Since history then can be interpreted differently this could be one of the reason why Beatrice is concerned about how Maud will use Ellen Ash’s journals when she asks “‘it won’t expose her to ridicule – or – or misapprehension? I’ve become very concerned that she shouldn’t be – exposed is the best word I suppose – exposed.’”(235). Ellen does not want to expose Randolph either. Ellen writes in her journal that Randolph hated contemporary

biography: “He said often to me, burn what is alive for us with the life of our memory, and let no one else make idle curios lies of it” (442). She burns some of his letters and by doing so she destroys possible knowledge about him but she also tries to prevent misinterpretations of the past. Ellen and Beatrice seem concerned that a past will be written that they cannot control and which may not be the truth as they see it.

Blackadder thinks there is too much guessing, too much imagination, going on amongst the feminists.
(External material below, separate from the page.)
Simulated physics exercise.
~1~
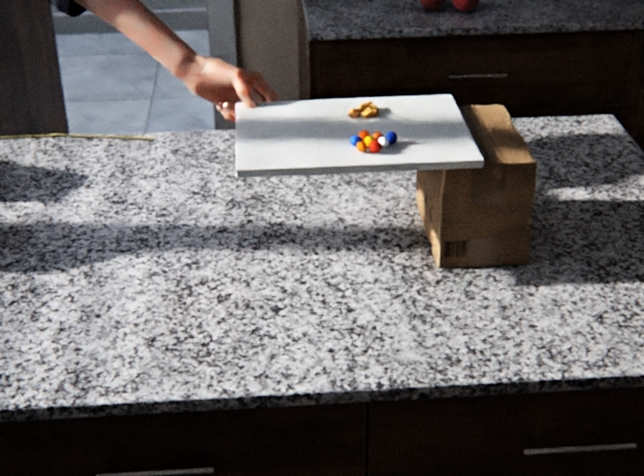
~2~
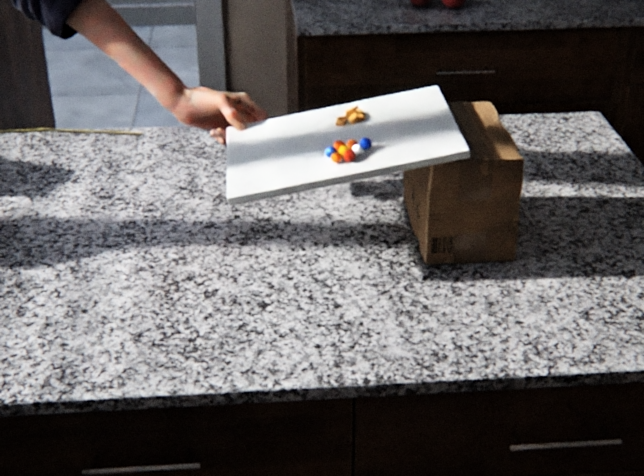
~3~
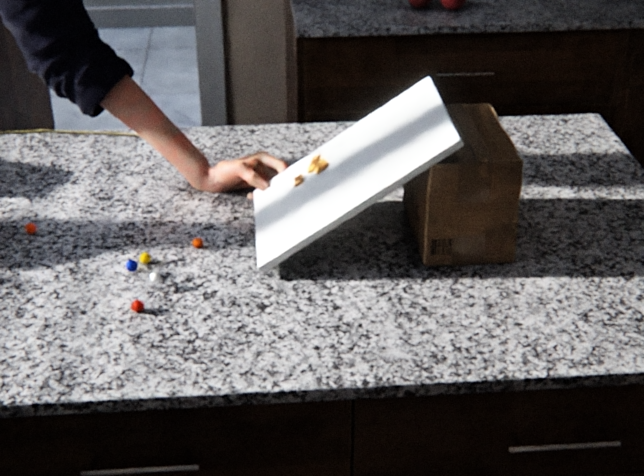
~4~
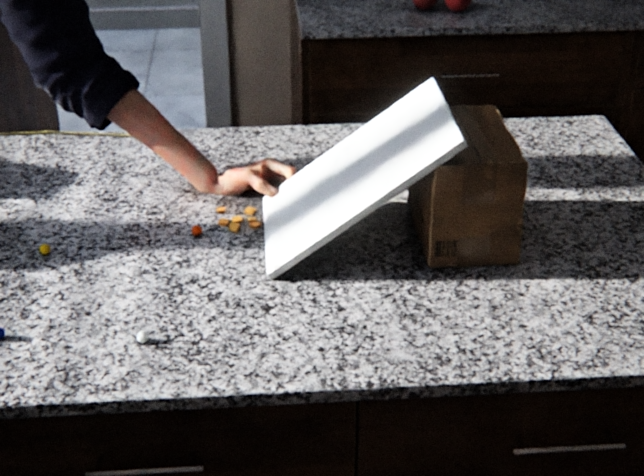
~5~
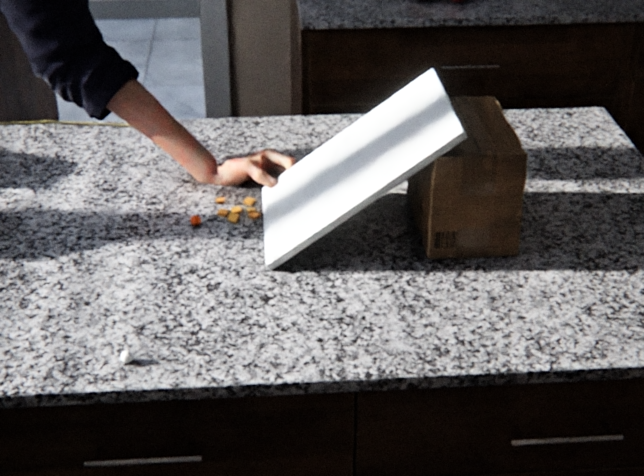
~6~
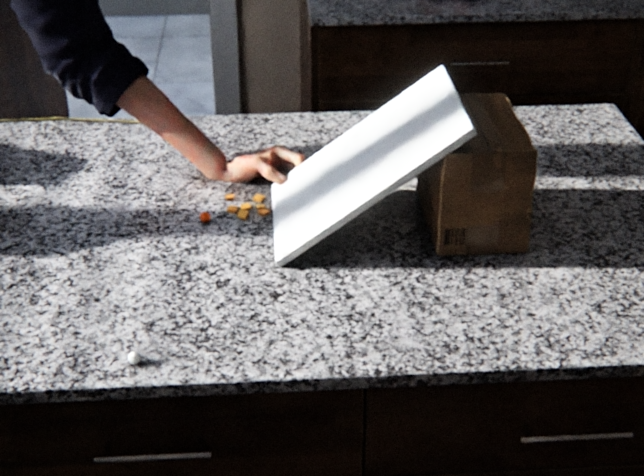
A white board holding small colourful balls and a few orange-brown pieces tilted off a cardboard box as a hand lowered its left end to the counter; the balls rolled far away, mostly out of sight, while the pieces slid to its foot.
He says that feminists think that “‘…Randolph Ash suppressed Ellen’s writing and fed off her imagination. They’ve have a hard time proving that, I think, if they were interested in proof, which I’m not sure they are. They know what there is to find before they’ve seen it […]’” (31). Beatrice explains her, and Blackadder’s, perspective by saying “‘We were not taught to do scholarship by studying primarily what was omitted’” (221).